Journal entry, October 26, 2000:

The misery continues. I had to drive the kids to youth group at the church, drive Danielle to work, buy a saw blade for Brian and rent a movie. The kids were mixed up about where the youth meeting was being held and it took me nearly an hour to find the right place. On my way home alone in the car, I started screaming as loud as I could and ended up sobbing. I was afraid that Brian would be angry with me for taking so long.

Then I realized this was totally unhealthy and I felt like I wanted to separate. I also took some of my anger out on the kids. That’s bad even though I did apologize. It’s like right now I’m happiest when I’m not with Brian. As it worked out, I phoned Brian right away and explained my problem and he wasn’t angry. I still had no opportunity to talk to him. But there is still hope for our relationship and I so much want things to work out. I don’t know what to do. I need wisdom.

Journal entry, October 30, 2000:

Things are going really well between Brian and me. We had a great weekend. The hockey game didn’t go so well. We had numerous difficult talks until finally I forgave Brian in writing, absolving him from his guilt, but even more so promising not to continually bring

his faults before him anymore, except in the context of counseling for the purpose of healing. This seemed to make all the difference. Yesterday we had a great time together. We tried on rings in the mall just for fun.
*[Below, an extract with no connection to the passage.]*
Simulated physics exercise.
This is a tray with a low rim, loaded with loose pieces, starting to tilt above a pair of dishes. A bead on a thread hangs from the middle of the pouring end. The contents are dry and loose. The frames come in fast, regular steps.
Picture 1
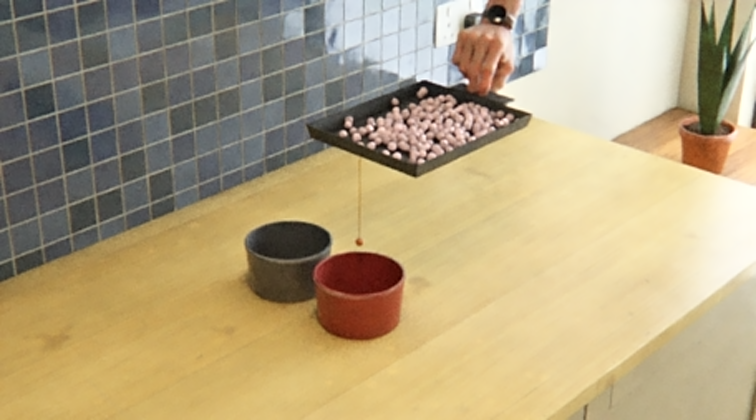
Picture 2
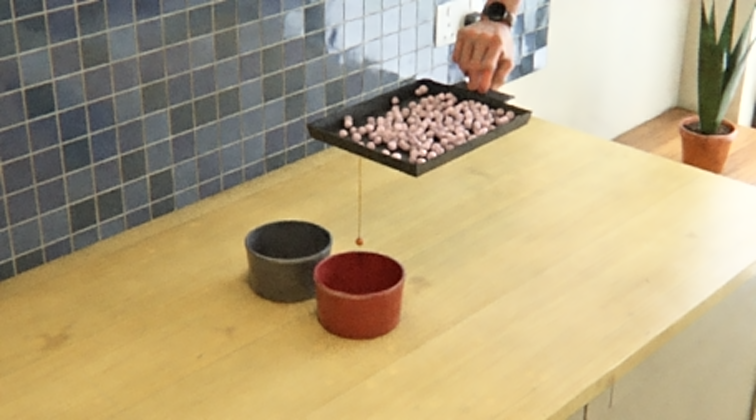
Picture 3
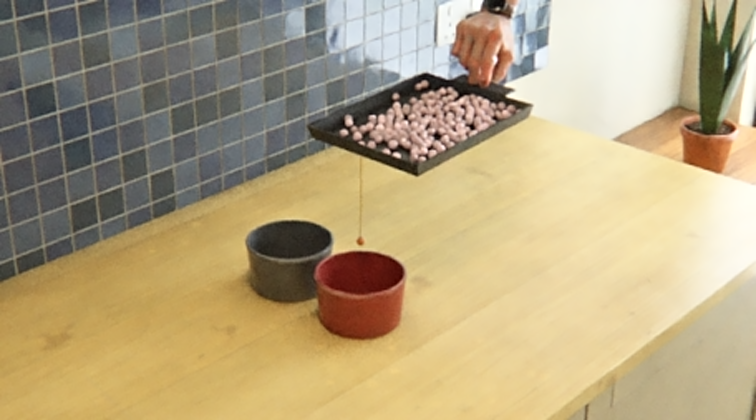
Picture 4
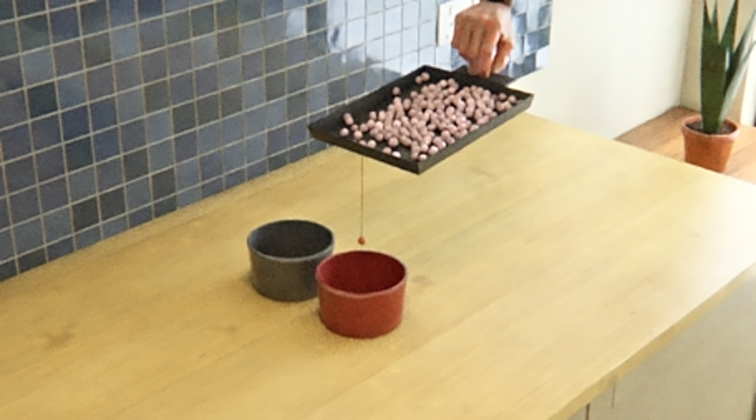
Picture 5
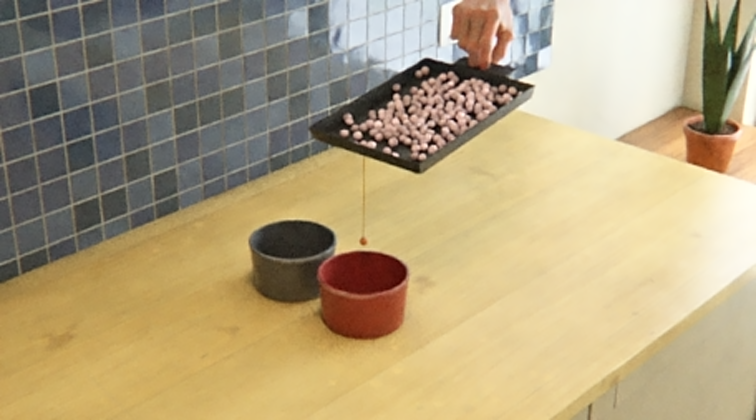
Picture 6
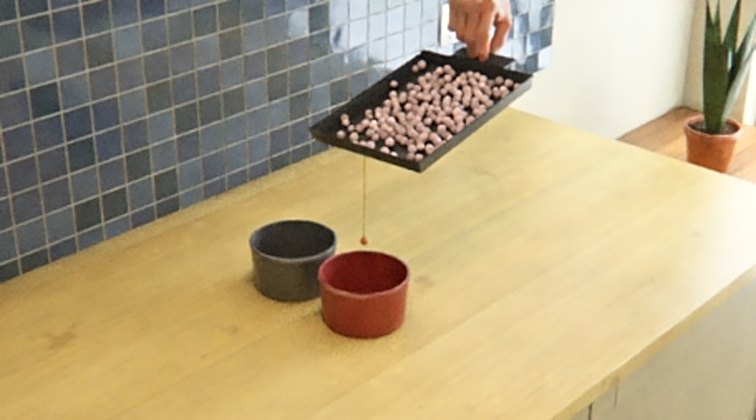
To begin with, a hand holds a dark, low-rimmed tray of small pink balls level above a dark grey dish and a red dish, with a bead hanging on a thread. The hand then raises the far end slightly, tilting the tray toward its left corner, and the balls begin to shift.
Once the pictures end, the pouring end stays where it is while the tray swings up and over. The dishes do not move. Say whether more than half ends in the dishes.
They take more than half between them.
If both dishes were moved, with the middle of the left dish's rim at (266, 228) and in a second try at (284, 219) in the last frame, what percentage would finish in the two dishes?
Roughly 80 per cent, and 50 per cent.
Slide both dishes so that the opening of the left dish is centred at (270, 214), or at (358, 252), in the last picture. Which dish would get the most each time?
The first try: The right one. The second: The left-hand dish.
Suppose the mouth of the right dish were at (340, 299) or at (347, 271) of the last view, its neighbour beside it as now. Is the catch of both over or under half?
First the smaller part, then above a half.
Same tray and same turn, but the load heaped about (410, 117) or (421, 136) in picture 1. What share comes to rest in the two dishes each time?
Roughly 90 per cent, and 90 per cent.
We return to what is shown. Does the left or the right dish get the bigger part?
It is the left dish.
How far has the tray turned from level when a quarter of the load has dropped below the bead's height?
Near 75 degrees.
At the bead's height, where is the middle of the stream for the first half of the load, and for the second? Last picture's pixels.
First near (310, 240), later near (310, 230).
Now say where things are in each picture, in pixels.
Corners of the pouring end at (311, 124) and (416, 164), level; middle of the load at (432, 130), sugar pearls; left dish at (258, 273); right dish at (328, 308); bead on its thread at (359, 242), in the first frame.
Corners of the pouring end at (311, 124) and (416, 163), level; middle of the load at (433, 129), in the second frame.
Corners of the pouring end at (312, 125) and (417, 162), tipped barely, lowest at the left corner; middle of the load at (433, 126), in the third frame.
Corners of the pouring end at (312, 125) and (418, 161), tipped a little, lowest at the left corner; middle of the load at (434, 121), in the fourth frame.
Corners of the pouring end at (314, 127) and (418, 161), tipped a little, lowest at the left corner; middle of the load at (434, 117), a small part on the move, in the fifth frame.
Corners of the pouring end at (314, 128) and (418, 160), tipped a little, lowest at the left corner; middle of the load at (430, 114), nearly all on the move; left dish at (263, 272); right dish at (333, 307), in the sixth frame.
Soon after the last picture, tray tipped steeply; nearly all on the tray; a stray few in the left dish; a stray few in the air.
A little later, tray tipped right over; a small part on the tray; about a quarter in the right dish; about half in the left dish; a small part outside both; a small part in the air.
Later still, tray tipped past a quarter turn; about a quarter in the right dish; about two thirds in the left dish; a small part outside both.
By the end, tray tipped past a quarter turn; about a quarter in the right dish; about two thirds in the left dish; a small part outside both.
The best thing about it was that last night Brian said yesterday had been the first day in a really long time that he had had a good time. I think all the quality time has also paid off. It has been so difficult I didn’t feel like doing it and wished someone else could have spent the time with Brian and had all the difficult talks with him. But I think that it had to be this way. Ultimately I want to be with him, I believe he wants to be with me and we are the ones who in the end have to work out our relationship. No one else can do it for us. Others can provide a little help, but we have to do the work. Only we can pay the price.